You can watch Bonnie Hammer’s Commencement address here, and learn more about her here and here.

Teaching antiracism

On July 1, 2020, BU announced the launch of the BU Center for Antiracist Research and the hiring of its founding director, Ibram X. Kendi, the Andrew W. Mellon Professor in the Humanities. “My hope is that it becomes a premier research center for researchers and for practitioners to really solve these intractable racial problems of our time,” Kendi said at the time. “Not only will the Center seek to make that level of impact, but also work to transform how racial research is done.” He is the author of three #1 New York Times bestsellers: How To Be an Antiracist; Stamped: Racism, Antiracism, and You, coauthored with Jason Reynolds; and Antiracist Baby. How To Be an Antiracist also made several Best Books of 2019 lists and was described in the New York Times as “the most courageous book to date on the problem of race in the Western mind.” He is a contributing writer at The Atlantic and a CBS News racial justice contributor.
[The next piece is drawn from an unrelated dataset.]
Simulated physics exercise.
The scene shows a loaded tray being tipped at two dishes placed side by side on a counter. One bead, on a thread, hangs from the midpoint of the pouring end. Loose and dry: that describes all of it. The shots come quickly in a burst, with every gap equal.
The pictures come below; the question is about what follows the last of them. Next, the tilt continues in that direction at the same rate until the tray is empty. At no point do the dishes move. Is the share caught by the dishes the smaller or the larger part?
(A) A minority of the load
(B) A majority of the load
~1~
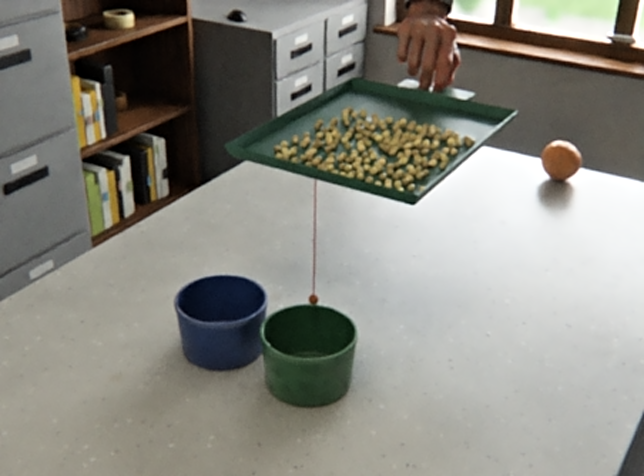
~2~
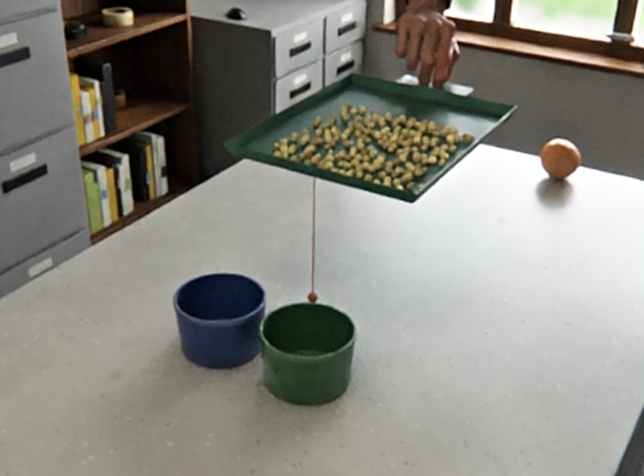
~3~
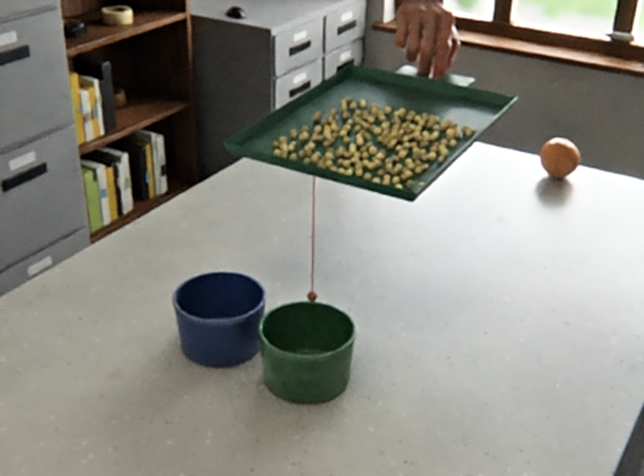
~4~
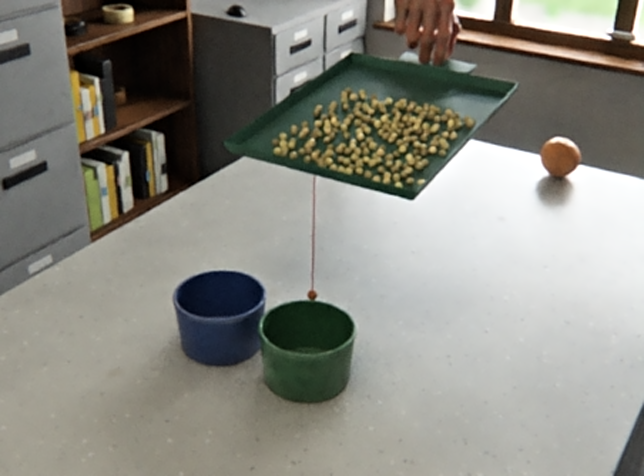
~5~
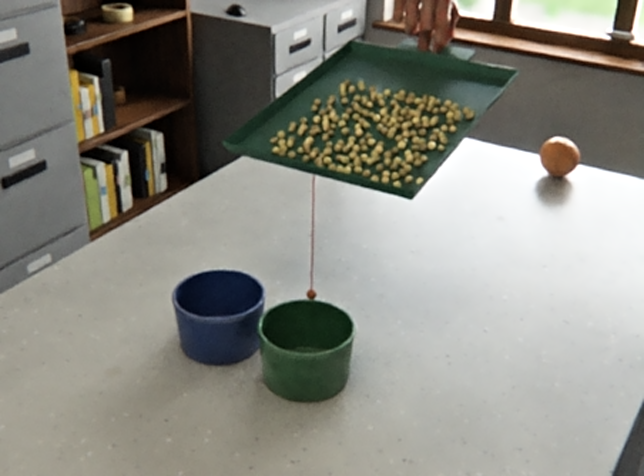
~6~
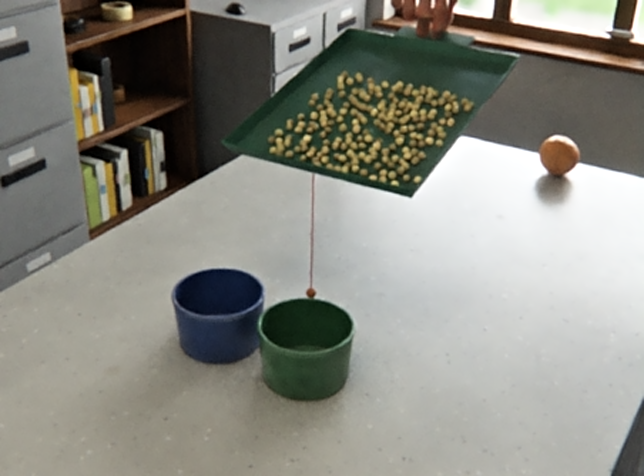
Option B: A majority of the load.
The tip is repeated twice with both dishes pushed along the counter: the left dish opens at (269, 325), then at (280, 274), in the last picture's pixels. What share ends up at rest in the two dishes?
About 70% on the first try and 0% on the second.
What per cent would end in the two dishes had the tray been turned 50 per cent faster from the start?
Estimate: Some 70 %.
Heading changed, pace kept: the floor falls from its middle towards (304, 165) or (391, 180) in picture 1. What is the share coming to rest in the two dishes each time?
90 per cent, then 0 per cent.
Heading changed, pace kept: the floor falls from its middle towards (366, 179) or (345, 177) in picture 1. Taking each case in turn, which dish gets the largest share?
First place: The dish to the right; second place: The dish to the right.
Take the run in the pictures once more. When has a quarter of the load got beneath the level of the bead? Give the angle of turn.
About 85 degrees.
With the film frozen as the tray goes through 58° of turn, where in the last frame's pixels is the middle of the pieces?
Near the pixel (324, 156).
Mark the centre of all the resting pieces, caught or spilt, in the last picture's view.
Close to (294, 365), more or less.
Shortly afterwards, tray tipped steeply; all but a few on the tray; only a few in the right dish; only a few in the left dish; only a few outside both; only a few in the air.
Next, tray tipped right over; near half in the right dish; near a quarter in the left dish; near a quarter outside both; a little in the air.
Some moments later, tray tipped past a quarter turn; near half in the right dish; near a quarter in the left dish; near a quarter outside both.
In the end, tray tipped past a quarter turn; near half in the right dish; near a quarter in the left dish; near a quarter outside both.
His op-eds have appeared in numerous publications, including the New York Times, The Guardian, Washington Post, London Review, Time, Diverse: Issues in Higher Education, Paris Review, Black Perspectives, and The Chronicle of Higher Education. A sought-after public speaker, Kendi has delivered hundreds of addresses over the years at colleges and universities, bookstores, festivals, conferences, and other institutions in the United States and abroad. This year, Time magazine named him one of the 100 most influential people in the world.